What's of primary importance is that nutrients are available in the right proportions from the soil's perspective so as to minimize nutrient competition and antagonisms. The plant simply needs the necessary nutrients to be available at the appropriate times and in adequate amounts for each phase of growth.

I wonder if these "ideal" ratios are a legacy of the synthetic age, when fertilizers were applied in immediately available forms. In the organic world, applying 2-6-3 (or 2-1-3 or whatever) doesn't mean that a specific proportion of nutrients will be available to the plant at any given time. You have to look at the ingredients and application instructions (initial + subsequent dosing). Even then, nutrient availability is subject to any number of factors.

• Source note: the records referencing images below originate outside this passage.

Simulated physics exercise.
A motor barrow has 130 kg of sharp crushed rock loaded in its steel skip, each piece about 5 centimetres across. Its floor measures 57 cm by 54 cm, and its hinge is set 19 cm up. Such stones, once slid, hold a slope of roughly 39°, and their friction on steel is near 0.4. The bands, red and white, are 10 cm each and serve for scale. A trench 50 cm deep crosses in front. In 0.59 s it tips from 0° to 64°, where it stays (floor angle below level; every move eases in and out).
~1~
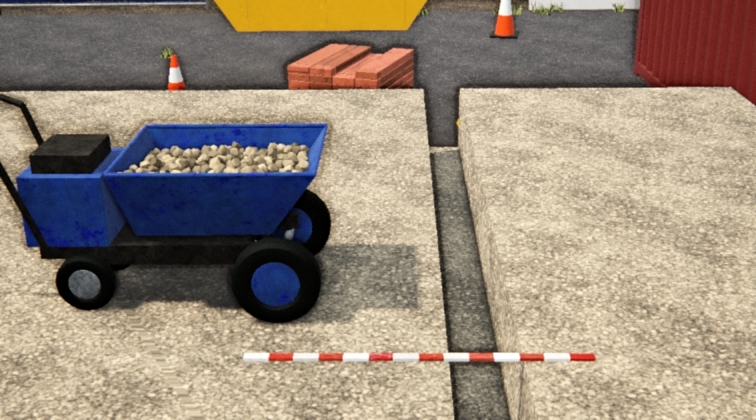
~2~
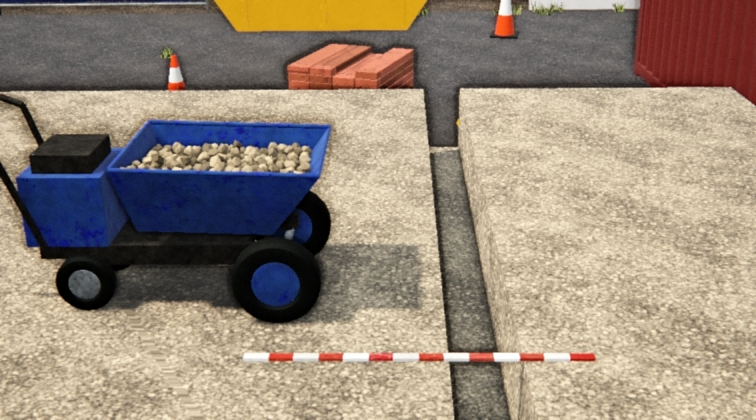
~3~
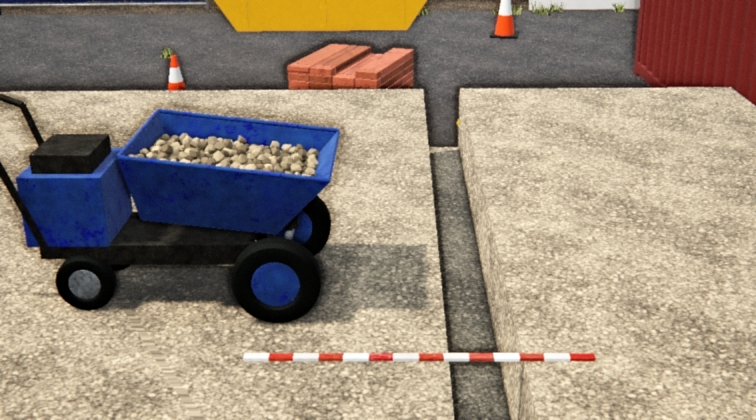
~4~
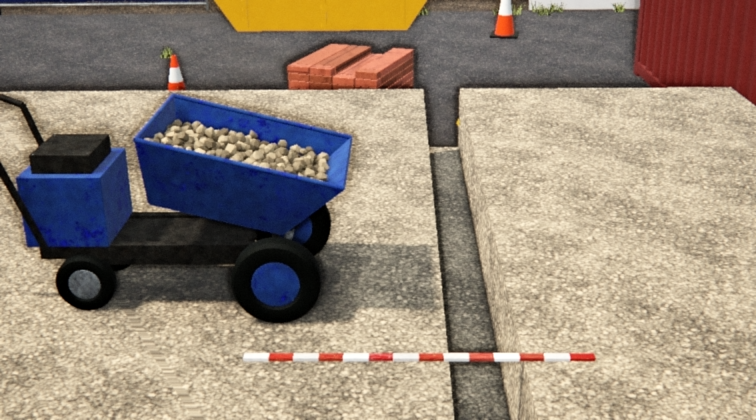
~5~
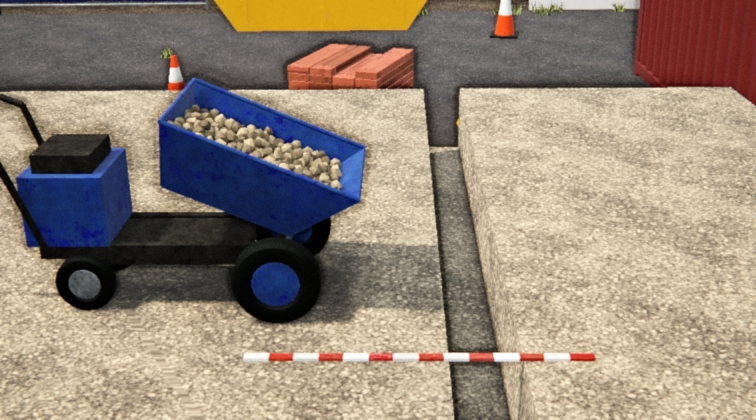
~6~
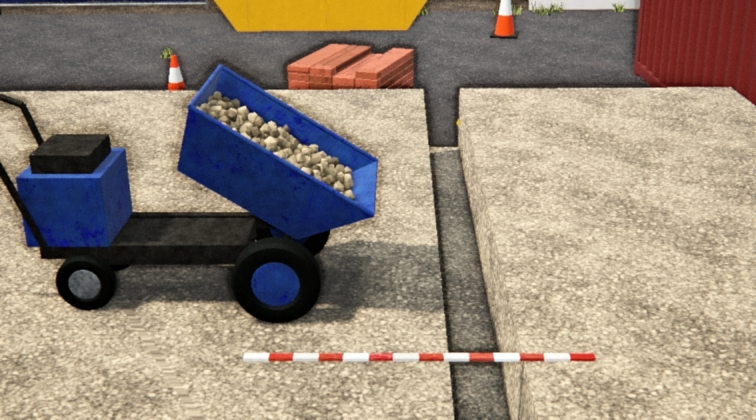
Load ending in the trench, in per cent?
47 per cent.
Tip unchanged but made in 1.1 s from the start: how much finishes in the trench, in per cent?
Close to 30 percent, then.
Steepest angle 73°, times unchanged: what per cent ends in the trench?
It comes out at about 65 percent.
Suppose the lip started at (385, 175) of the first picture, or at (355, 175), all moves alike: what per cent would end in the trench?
The first start gives about 35 per cent, the second about 50.
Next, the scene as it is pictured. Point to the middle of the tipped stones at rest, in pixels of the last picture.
Their middle is at about (471, 368).
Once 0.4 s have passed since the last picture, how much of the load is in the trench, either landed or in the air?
Some 0 per cent.
Then, 0.1 s after the last picture the floor is at 54°, 100 % in the skip; the foremost stones are at (373, 228).
Then, 0.4 s after the last picture the floor is at 64°, 91 % in the skip, 7 % short of the trench, 2 % in the trench; the foremost stones are at (460, 282).
Then, 0.7 s after the last picture the floor is at 64°, 50 % in the skip, 13 % short of the trench, 35 % in the trench, 2 % past the trench; the foremost stones are at (556, 301).
Then, 2.7 s after the last picture the floor is at 64°, 38 % in the skip, 14 % short of the trench, 47 % in the trench, 2 % past the trench; the foremost stones are at (574, 297).
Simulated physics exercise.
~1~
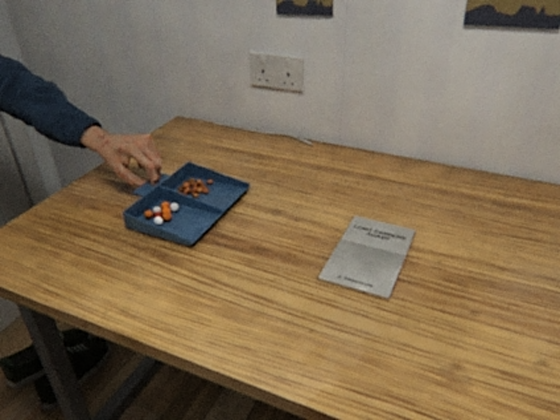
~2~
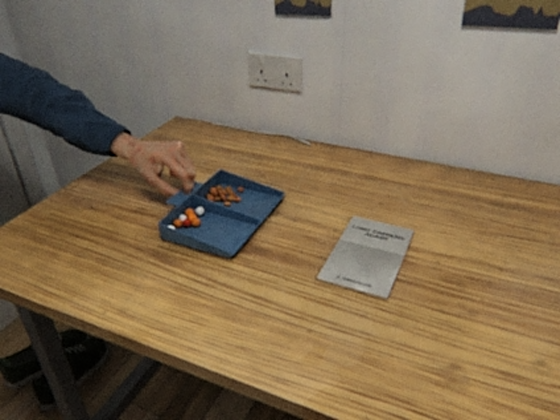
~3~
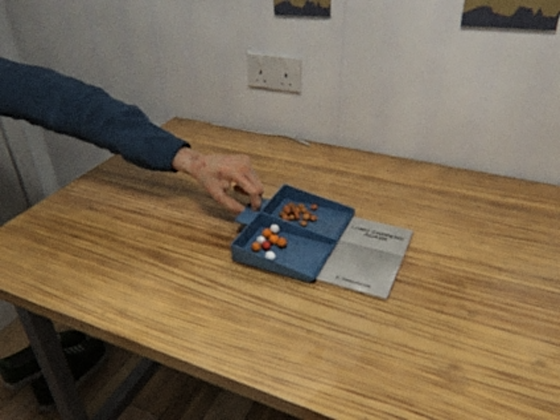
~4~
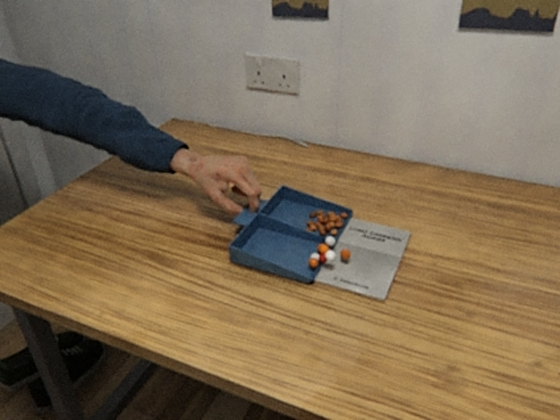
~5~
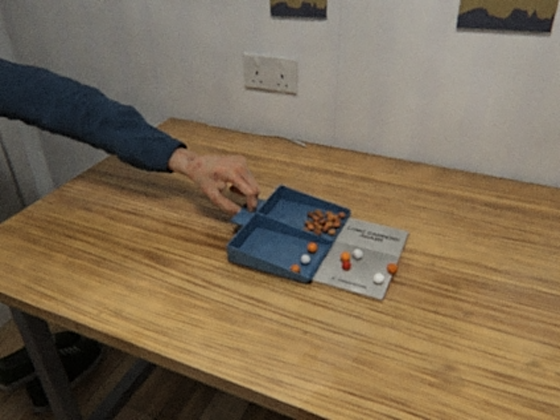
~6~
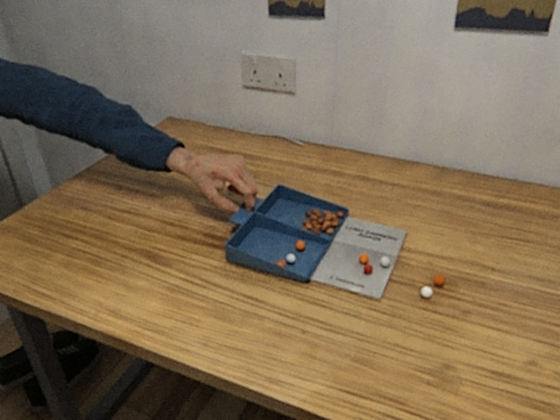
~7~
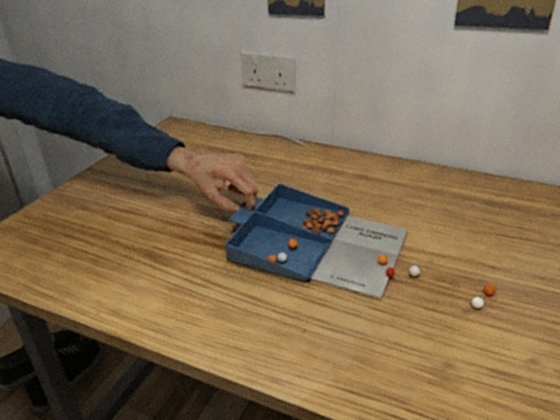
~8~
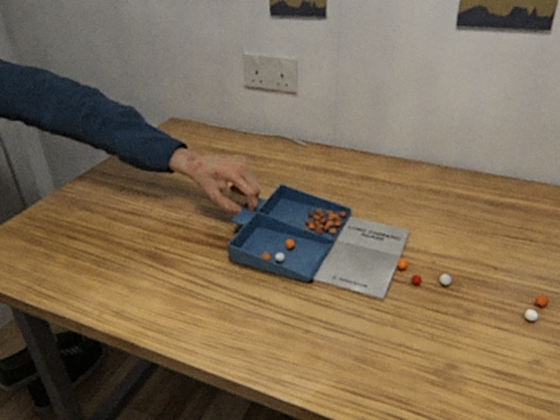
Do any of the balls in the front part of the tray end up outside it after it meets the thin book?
Yes, several of the balls go over the low edge and roll across the book onto the table, while a few stay in the tray. The brown pieces in the back part all stay inside.
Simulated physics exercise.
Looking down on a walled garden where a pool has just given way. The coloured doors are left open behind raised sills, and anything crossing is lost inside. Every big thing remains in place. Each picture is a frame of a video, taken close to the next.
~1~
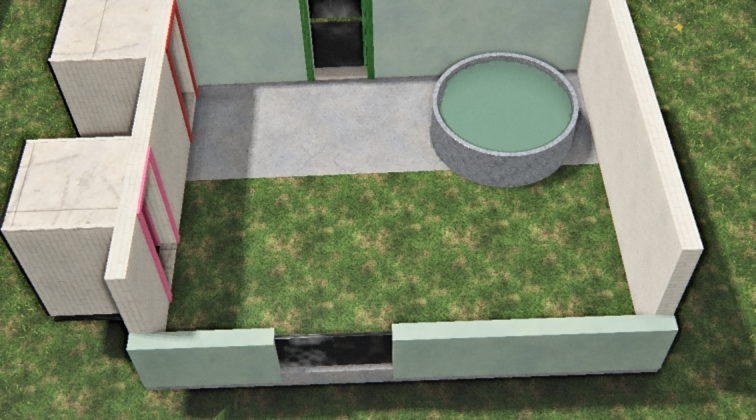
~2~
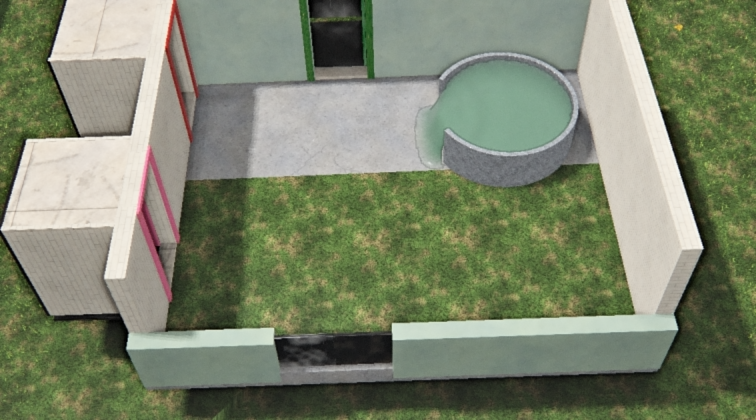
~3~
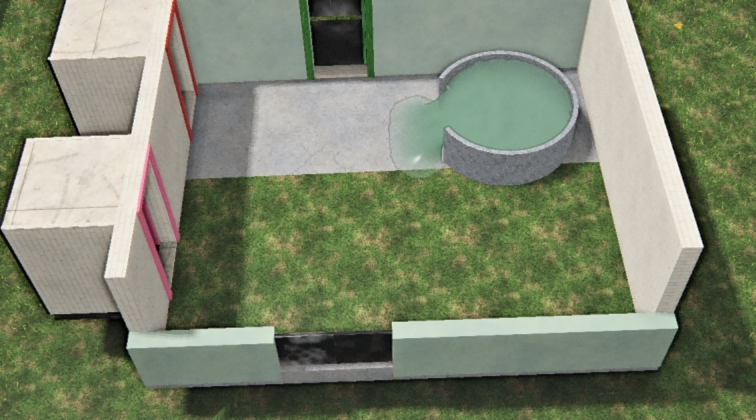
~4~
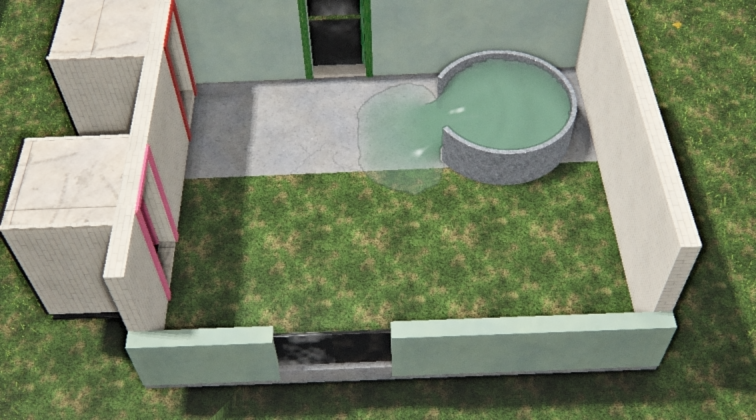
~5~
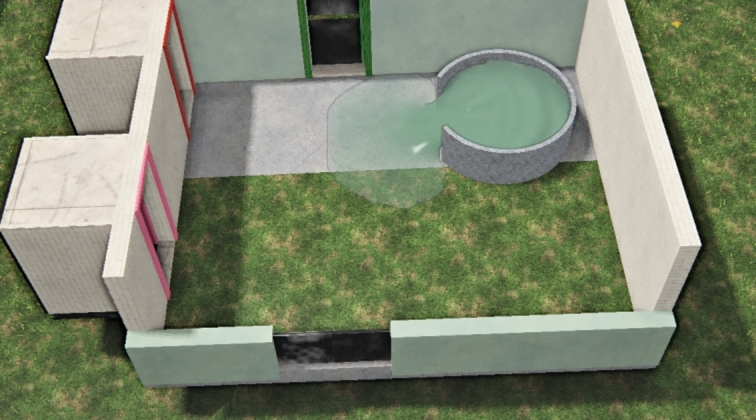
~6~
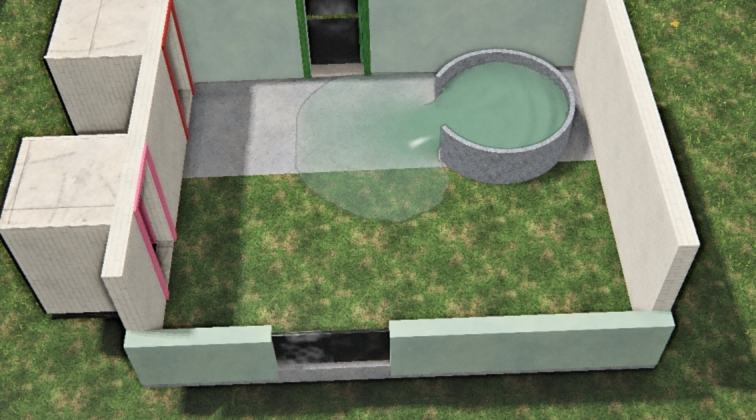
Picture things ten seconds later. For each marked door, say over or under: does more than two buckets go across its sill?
Pink door: Over, green door: Over, red door: Over.
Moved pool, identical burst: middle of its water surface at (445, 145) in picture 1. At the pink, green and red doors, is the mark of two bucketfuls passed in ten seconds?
I'd say pink door crosses the threshold, green door misses the threshold, and red door crosses the threshold.
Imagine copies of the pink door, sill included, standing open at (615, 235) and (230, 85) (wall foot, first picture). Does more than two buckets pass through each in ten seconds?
Stays below the threshold, exceeds the threshold.
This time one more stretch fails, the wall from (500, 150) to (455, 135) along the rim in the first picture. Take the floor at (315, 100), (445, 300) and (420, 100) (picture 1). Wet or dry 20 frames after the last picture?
Point one not reached; point two reached; point three not reached.
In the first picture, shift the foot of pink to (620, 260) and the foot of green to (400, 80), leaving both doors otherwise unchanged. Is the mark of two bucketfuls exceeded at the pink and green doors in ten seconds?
I'd say the pink door keeps within limits and the green door keeps within limits.
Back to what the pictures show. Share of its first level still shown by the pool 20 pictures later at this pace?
I'd say around 34 per cent.
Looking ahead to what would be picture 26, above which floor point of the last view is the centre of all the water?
It is near (349, 153).
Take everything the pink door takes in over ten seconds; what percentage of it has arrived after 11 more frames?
Estimate: Some 0 per cent.
A moment on, water covers 35 % of the floor; the pink door not reached, the green door under two buckets in, the red door wet at the sill, nothing in.
Next, water covers 45 % of the floor; the pink door not reached, the green door over two buckets in, the red door under two buckets in.
Then, water covers 60 % of the floor; the pink door under two buckets in, the green door over two buckets in, the red door over two buckets in.
Later, water covers 65 % of the floor; the pink door over two buckets in, the green door over two buckets in, the red door far over two buckets in.
In the end, water covers 85 % of the floor; the pink door far over two buckets in, the green door over two buckets in, the red door far over two buckets in.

I'm not familiar with the ingredients in the Fox Farms product, but let's use it's NPK as an example. 7-4-5 may seem like a lot of N in proportion to PK. But, if the N is from a quickly available form, like blood meal, then it's going to provide a quick boost of N precisely when the plant needs it. By the time fruit has commenced, it will have tailed off to perhaps 30-40% of it's peak. P from rock phosphate will be more slowly available than P from bone meal. K, most commonly from potassium sulfate or K-Mag are both minerals and take some time to become available.

To complicate matters further one has to consider pre-existing substrate and environmental conditions, not to mention container substrate. Are you using a straight peat-lite mix? Or, a premium mix that's been fortified with forest humus, kelp meal, worm castings, bat guano, mycos etc. etc. If you're using mycos, you don't need as much P to get the same response.

So, just a long-winded way of saying that there's a lot that factors into the NPK equation, especially with regard to organic fertilizers.